Siddiqui's smackdown of Ayaan Ali Hirsi
The Toronto Star's Haroon Siddiqui sheds no tears for Ayaan Hirsi Ali, the Somali-born Dutch legislator recently caught out for lying on her refugee application and who will lose her Dutch citizenship as a result.
An excerpt:
She has been exposed as the equivalent of such Iraqi exiles as Ahmad Chalabi and Iyad Allawi. They told the tall tales the Bush administration wanted to hear to wage war. She told the stories the Dutch, and many Europeans, craved, to confirm their anti-Muslim prejudices.
Like the Iraqi exiles, she knew exactly which buttons to push.
She was an abused wife who had fled a forced marriage and also her vengeful family and clan. An “ex-Muslim,” she was out to liberate Muslim women and tame Islam to her liking and those of her benefactors.
She wrote and narrated the Theo Van Gogh documentary Submission about the subjugation of Muslim women that led to his murder and to death threats against her, placing her under 24-hour guard.
Along the way she let it be known she had lied about her name, age and how she had entered Holland in 1992, not directly from her homeland of Somalia but via Saudi Arabia, Kenya and Germany, a fact that would have undermined her claim, rather than expedited it.
The Dutch didn't mind. Many refugee claimants embellish their stories. Besides, she was a heroine they had embraced, a “moderate” Muslim waging war against “fanatical” believers.
To her detractors, hers was a case, at best, of bitter personal experience passed off as the norm for all Muslims, and, at worst, relentless self-promotion that had won her fame and invitations from such places as Toronto during the so-called sharia debate and to the U.S. to bask in the company of Dick Cheney and Bernard Lewis.
Her well-ordered world came crashing down recently when a TV documentary suggested her entire claim to stardom was a fraud; not only had there been no forced marriage and no family vendetta but that she enjoyed good relations with her family and husband, both before and after settling in Holland.
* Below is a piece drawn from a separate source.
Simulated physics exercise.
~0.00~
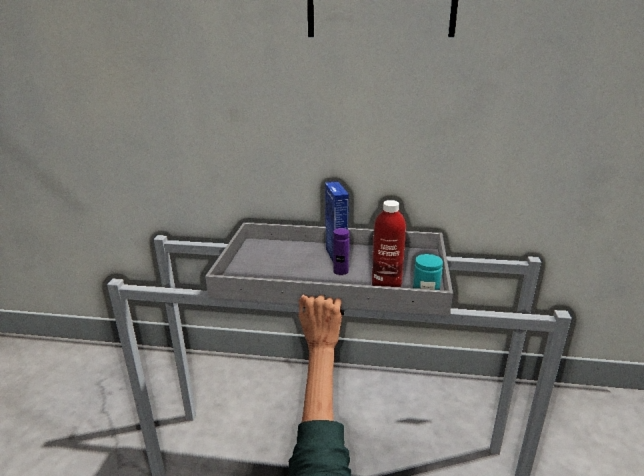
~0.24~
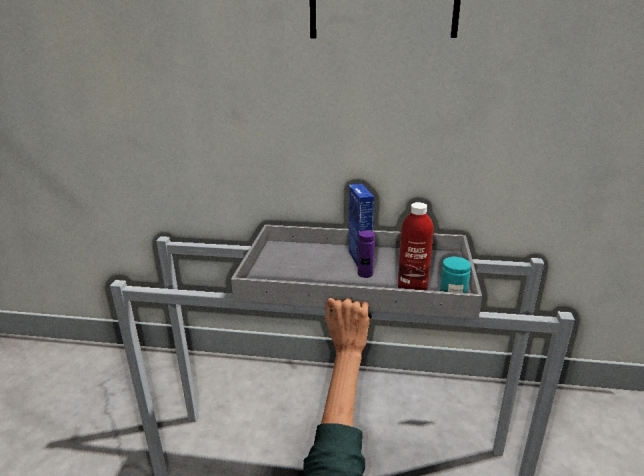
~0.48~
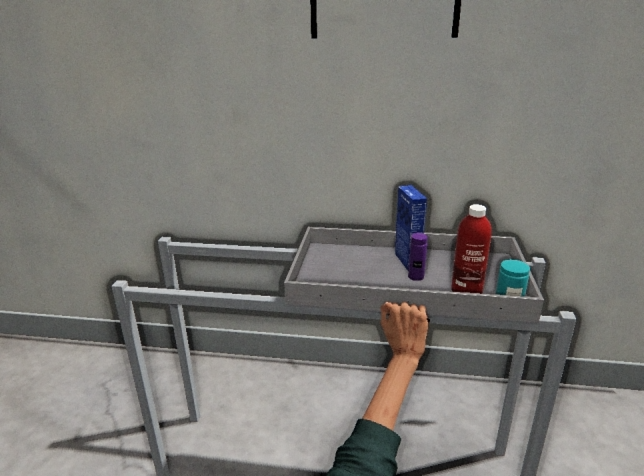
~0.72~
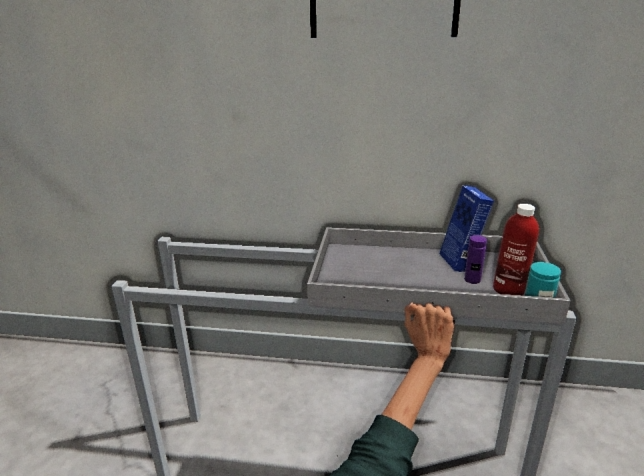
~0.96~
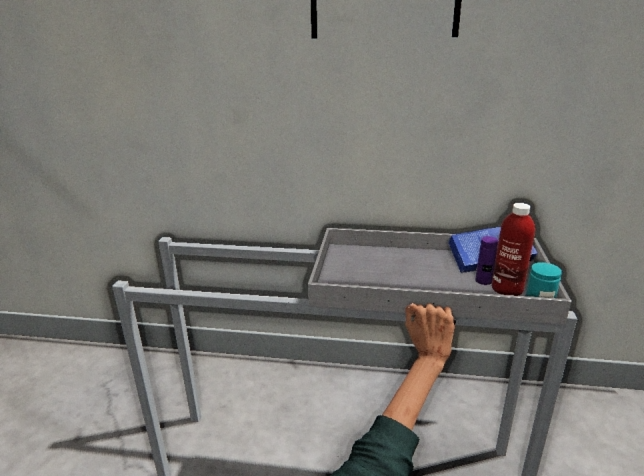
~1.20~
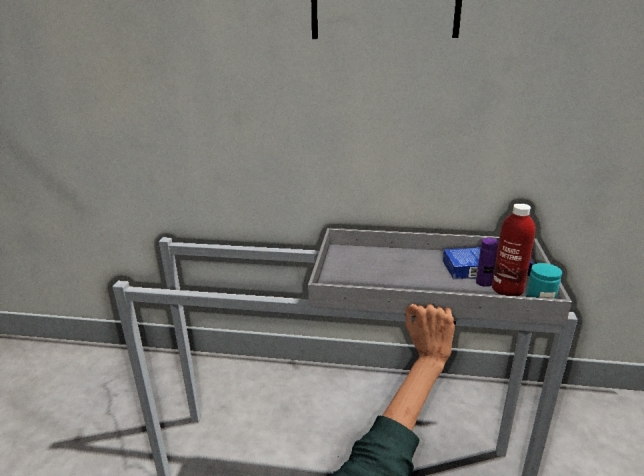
In a bare room with a grey wall and concrete floor, seen from in front and slightly above, a shallow grey tray sits on a metal frame with rails. Toward its right side stand a blue packet at the back, a small purple shaker before it, a tall red bottle and a turquoise jar at the right. A hand in a dark green sleeve holds the front edge and moves the tray right until it stops at the frame's end. The blue packet tips to the right and falls behind the shaker. It ends lying flat, while the other three remain upright.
Another heavyweight columnist, The Globe and Mail's Margaret Wente, had quite the opposite take on Thursday. She didn't refer to just a TV documentary, but a leftist TV documentary (boo! hiss!).
Here are some excerpts clipped from a blog (the full column is behind a firewall):
Ms. Hirsi Ali is a fearless champion of the rights of women. Western nations such as the Netherlands, she argues, cannot look away when immigrant women are abused by their own families. Yet, in the name of multiculturalism and tolerance, that's exactly what they've done. Ms. Hirsi Ali, who is Somali-born, speaks with compelling clarity about the dangers of Islamic extremism to the West. Her greatest worry, she says, is what she calls 'the liberal betrayal' — the failure of the West to defend its own liberal democratic values against those who would destroy them. She is enormously unpopular not only among Muslims, but also among the European left, who accuse her of inflaming racism. …
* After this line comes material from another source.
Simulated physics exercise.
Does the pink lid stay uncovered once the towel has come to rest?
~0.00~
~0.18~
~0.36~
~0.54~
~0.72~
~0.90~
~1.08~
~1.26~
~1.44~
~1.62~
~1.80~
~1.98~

But even if the Dutch change their minds, Ms. Hirsi Ali is gone for good. She simply can't live freely there any more. Across Europe, dozens of politicians, journalists and academics are under police protection because of Islamist threats. The infamous Danish cartoonists are lying low, and Flemming Rose, the editor who decided to publish them, is thinking of moving to the United States, too. Like Ms. Hirsi Ali, he says it's not the extremists who are driving him out. It's Europeans and their governments who are so willing to appease them.
Er, isn't it the Dutch government that recently developed a citizenship kit that includes a DVD with vid of two guys kissing, and that advises if you're uncomfortable with that, please don't emigrate to the Netherlands because we're a liberal society?
Wente yaps about appeasement, but seemingly ignores reporting in her own newspaper that suggests most European Muslims are moderate and would like to integrate — if given the opportunity. I'm not sure why she does that.